We want to add logging to this health check without modifying the original code. We can do this by registering a decorator that wraps the existing health check:

services.Decorate<IHealthCheck>((check, serviceProvider) =>
    new LoggingHealthCheckDecorator(check));

The Decorate method takes a delegate that creates the decorator instance, passing in the existing health check and the service provider.
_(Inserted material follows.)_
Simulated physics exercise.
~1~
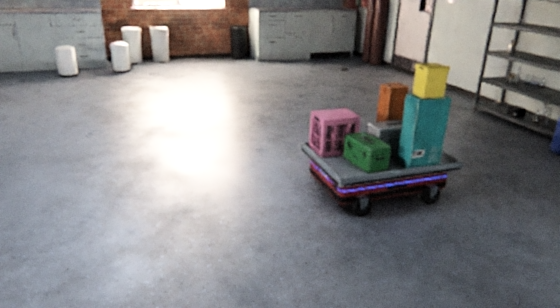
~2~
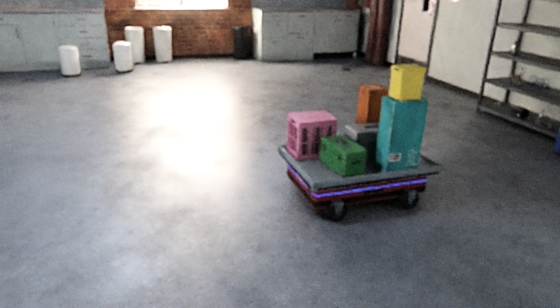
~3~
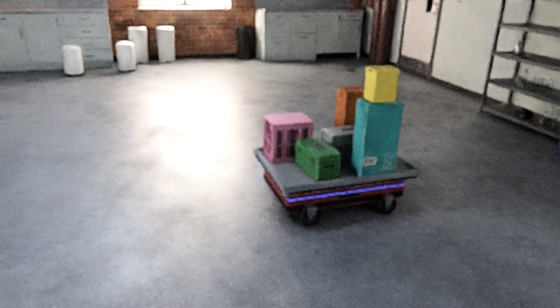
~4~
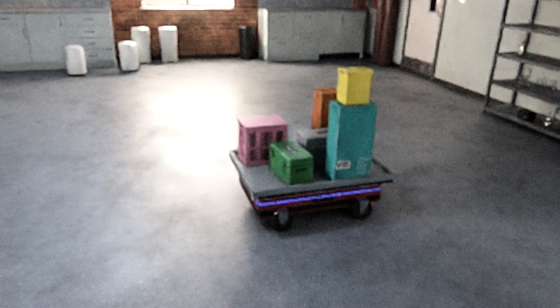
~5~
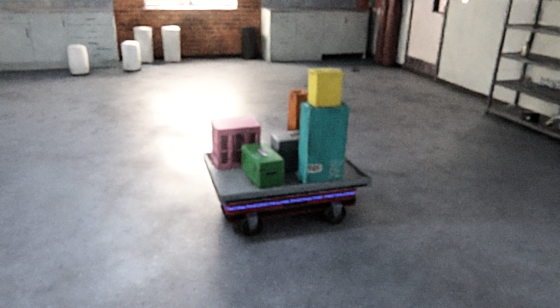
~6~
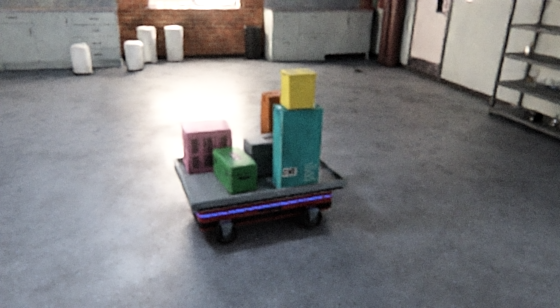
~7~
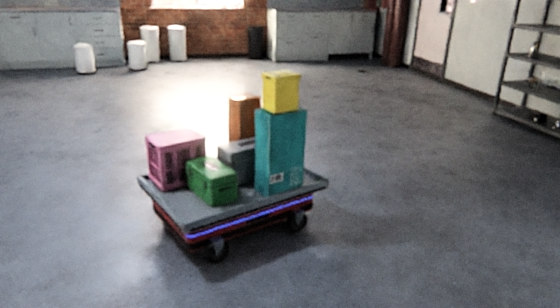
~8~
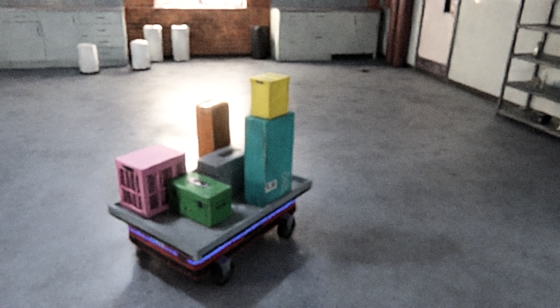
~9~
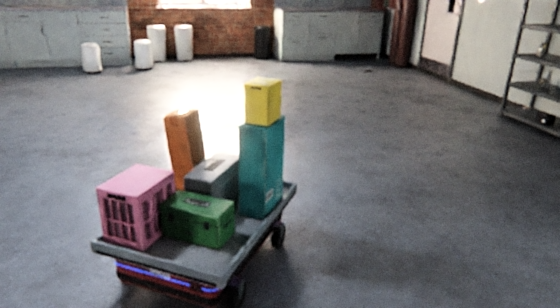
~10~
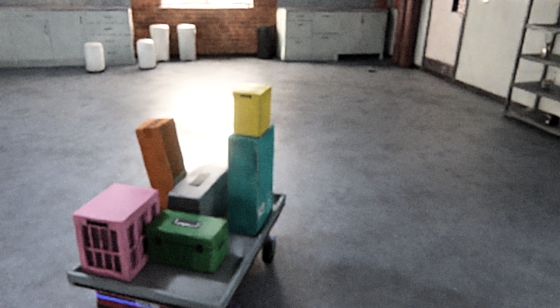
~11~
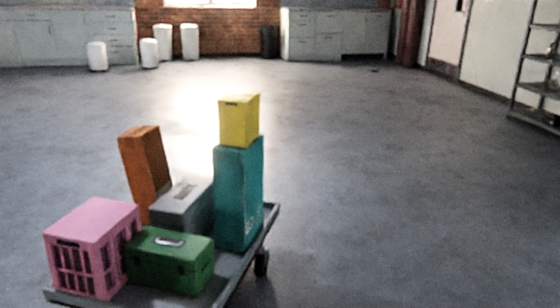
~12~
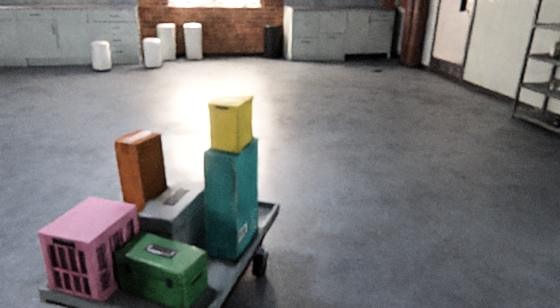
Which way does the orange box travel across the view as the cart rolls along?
The orange box moves to the left, carried along on the cart.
The decorator can then modify or replace the existing health check as needed.

Here’s an example of what the LoggingHealthCheckDecorator might look like:

public class LoggingHealthCheckDecorator : IHealthCheck
{
    private readonly IHealthCheck _innerCheck;
    private readonly ILogger<LoggingHealthCheckDecorator> _logger;

    public LoggingHealthCheckDecorator(
        IHealthCheck innerCheck,
        ILogger<LoggingHealthCheckDecorator> logger)
    {
        _innerCheck = innerCheck;
        _logger = logger;
    }

    public async Task<HealthCheckResult> CheckHealthAsync(
        HealthCheckContext context,
        CancellationToken cancellationToken = default(CancellationToken))
    {
        _logger.LogInformation("Checking health");
        var result = await _innerCheck.CheckHealthAsync(context, cancellationToken);
        _logger.LogInformation("Health check result: {Result}", result.Status);
        return result;
    }
}

By using decorators with Scrutor, we can easily enhance or replace existing dependencies without modifying the original code.

Conclusion

Scrutor is a powerful library that complements Microsoft.Extensions.DependencyInjection by providing additional features for scanning and registering dependencies. With Scrutor, we can simplify the DI configuration process and ensure that our code remains modular, testable, and easy to maintain.

By leveraging the power of Scrutor, we can write cleaner, more maintainable code and spend less time managing dependencies.